Wiring a string longer than the inverter’s MPPT voltage range allows. Cold-day Voc can exceed the inverter’s maximum input voltage, triggering a fault.

Wiring a string shorter than the MPPT’s minimum operating voltage. The inverter cannot find a useful MPP and may shut off in low light.

Treating MPPT count as a marketing number. More MPPTs help only if you have multiple distinct string conditions. A simple uniform array does not gain from extra MPPTs.

Ignoring the global MPPT mode for partial shading applications. Without periodic full-curve sweeps, the inverter may lock onto a local peak.

Best practices

Design strings so each MPPT input handles a uniform group of panels (same orientation, same tilt, same shading).

Verify string voltage at the lowest expected ambient temperature stays within the inverter’s MPPT range.

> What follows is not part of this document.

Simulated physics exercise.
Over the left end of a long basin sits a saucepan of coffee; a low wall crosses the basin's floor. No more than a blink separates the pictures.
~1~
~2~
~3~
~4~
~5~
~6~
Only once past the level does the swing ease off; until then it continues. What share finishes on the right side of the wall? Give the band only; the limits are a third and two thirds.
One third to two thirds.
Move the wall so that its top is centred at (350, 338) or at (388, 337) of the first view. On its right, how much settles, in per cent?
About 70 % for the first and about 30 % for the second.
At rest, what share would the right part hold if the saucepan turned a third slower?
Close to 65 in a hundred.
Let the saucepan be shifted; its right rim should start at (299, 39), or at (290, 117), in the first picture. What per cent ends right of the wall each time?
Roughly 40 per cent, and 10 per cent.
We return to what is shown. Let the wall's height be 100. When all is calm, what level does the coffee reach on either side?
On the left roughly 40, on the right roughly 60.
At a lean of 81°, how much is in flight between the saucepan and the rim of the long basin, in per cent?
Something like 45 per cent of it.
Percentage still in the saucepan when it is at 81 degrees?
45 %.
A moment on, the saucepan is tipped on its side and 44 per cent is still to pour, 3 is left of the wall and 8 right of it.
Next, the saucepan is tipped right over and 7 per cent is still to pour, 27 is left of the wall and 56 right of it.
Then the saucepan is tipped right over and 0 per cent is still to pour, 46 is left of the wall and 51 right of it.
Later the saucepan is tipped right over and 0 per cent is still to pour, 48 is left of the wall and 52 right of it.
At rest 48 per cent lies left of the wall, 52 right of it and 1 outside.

Use the inverter’s online string sizing tools or PVsyst to confirm the design before procurement.

For partial-shading applications, choose an inverter that explicitly supports global MPPT or sweep mode.

Monitor MPPT input voltage and current per string. Sustained deviation from expected values indicates string fault, soiling, or shading.

Standards and references

MPPT algorithms are not separately certified, but the inverter’s overall efficiency including MPPT performance is reported per IEC 61683 and CEC test procedures. Modern reputable inverter brands publish detailed MPPT efficiency curves in their datasheets and product manuals.

Related glossary terms

• String Inverter
• Microinverter
• Hybrid Inverter
• IV Curve in Solar
• Shading Loss
• DC Oversizing
• Inverter Clipping

Key takeaways

Maximum Power Point Tracking is the control algorithm that keeps a solar panel or string operating at its electrical optimum across changing sunlight and temperature. Modern grid-tied inverters achieve 99% to 99.5% MPPT efficiency, recovering up to 30% more energy than fixed-voltage operation. The number and arrangement of MPPT inputs on an inverter define how flexibly the array can be designed, especially for sites with multiple orientations or partial shading.